Talking Tsukemono with Erik Aplin of ICHI Sushi
Photo: Alanna Hale
Japanese cuisine is perhaps my favorite, or at least certainly in my top three. If I were stranded on a desert island, I’d be just fine so long as there was ample seafood, rice paddies, and someone to turn it all into perfect sushi every day. Hands down our favorite sushi place in the city is ICHI Sushi, and its izakaya bar, NI, in the back. We’ve been fans since their early days, occupying a tiny and fairly charmless space that housed our previous favorite, Yo’s Sushi Club, on a nondescript corner of Mission Street in Bernal Heights.

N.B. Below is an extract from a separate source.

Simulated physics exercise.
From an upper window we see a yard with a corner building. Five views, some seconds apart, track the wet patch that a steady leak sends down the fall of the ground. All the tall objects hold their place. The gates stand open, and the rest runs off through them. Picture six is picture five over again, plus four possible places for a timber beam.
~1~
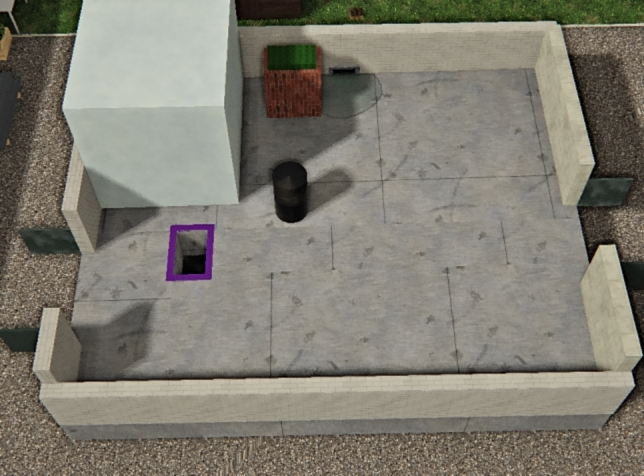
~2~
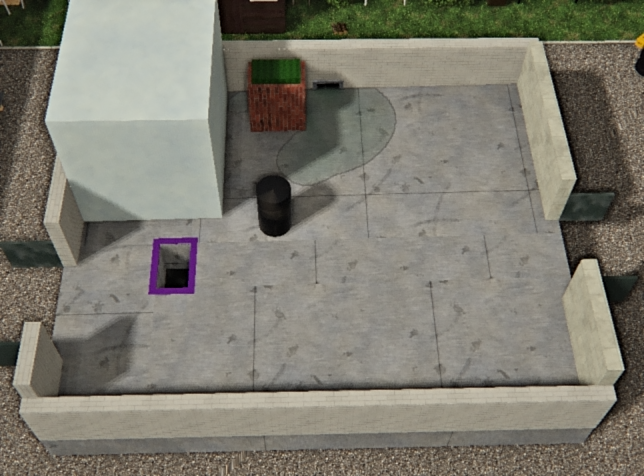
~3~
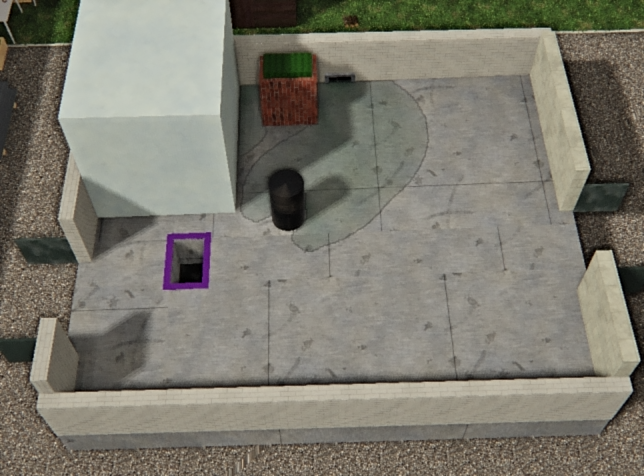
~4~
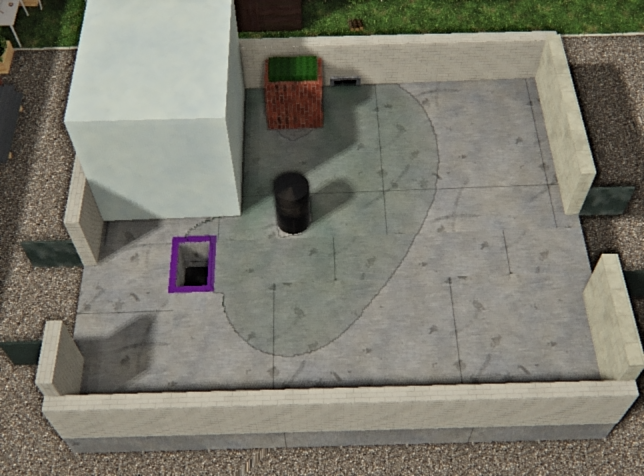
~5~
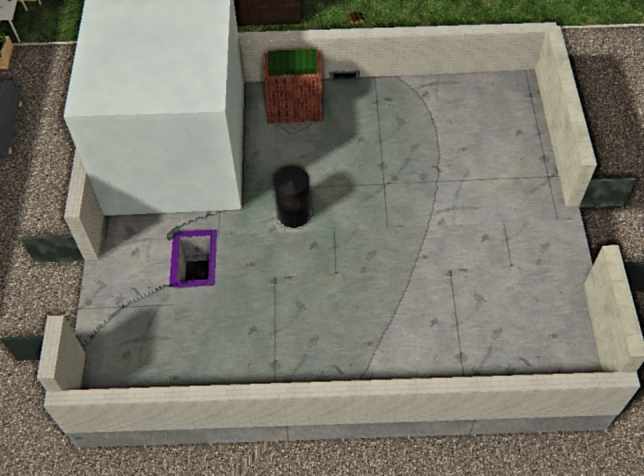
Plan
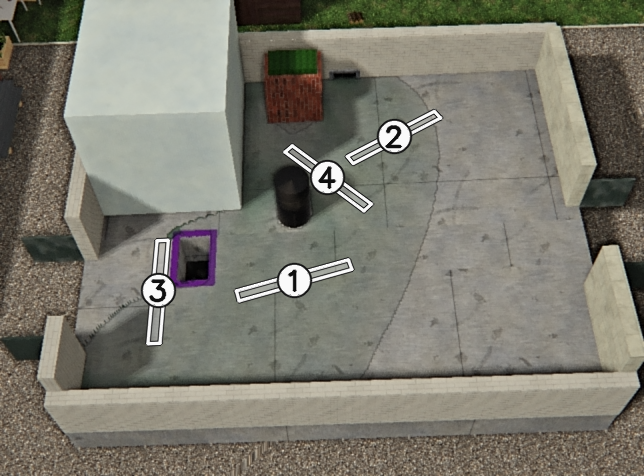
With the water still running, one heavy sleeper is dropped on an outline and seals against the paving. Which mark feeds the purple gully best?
1 works best here.
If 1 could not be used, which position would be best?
It is 2.
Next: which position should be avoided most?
The answer is 4.
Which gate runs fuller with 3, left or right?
The left one.
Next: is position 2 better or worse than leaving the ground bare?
It is better.
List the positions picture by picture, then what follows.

The current space is airy and slick. As you enter the hallway covered with an Erik Marinovich mural outlining the practice of eating sushi, the staff collectively belts out an enthusiastic “Irasshaimase!”
You’ll more often find us in the back at NI, ordering their deservedly famous yuzu chicken wings and whatever vegetable they’re turning into a goma ae with black sesame. It used to be that there was no sushi at NI, as the chefs at the front work at capacity to keep the sushi bar fed, but lately they’ve been offering rolls from the back kitchen, which they will also make as hand rolls. And we always, always order the tsukemono, or assorted pickles.
When ICHI was still at the old space, I once asked chef Erik Aplin whether they were doing any tsukemono; they didn’t list it on the menu. He gave me a knowing look, and promptly poked into the fridges. Moments later, he presented a dish with a small selection of pickles. They were just beginning to really delve into tsukemono, and at that time weren’t ready to list it on the menu. I don’t remember everything on the plate, but I’ll never forget a small dollop of creamy white stuff that could have passed as some kind of cheese. It was tofu that had been fermented in miso, and I had never had anything like it before, or since.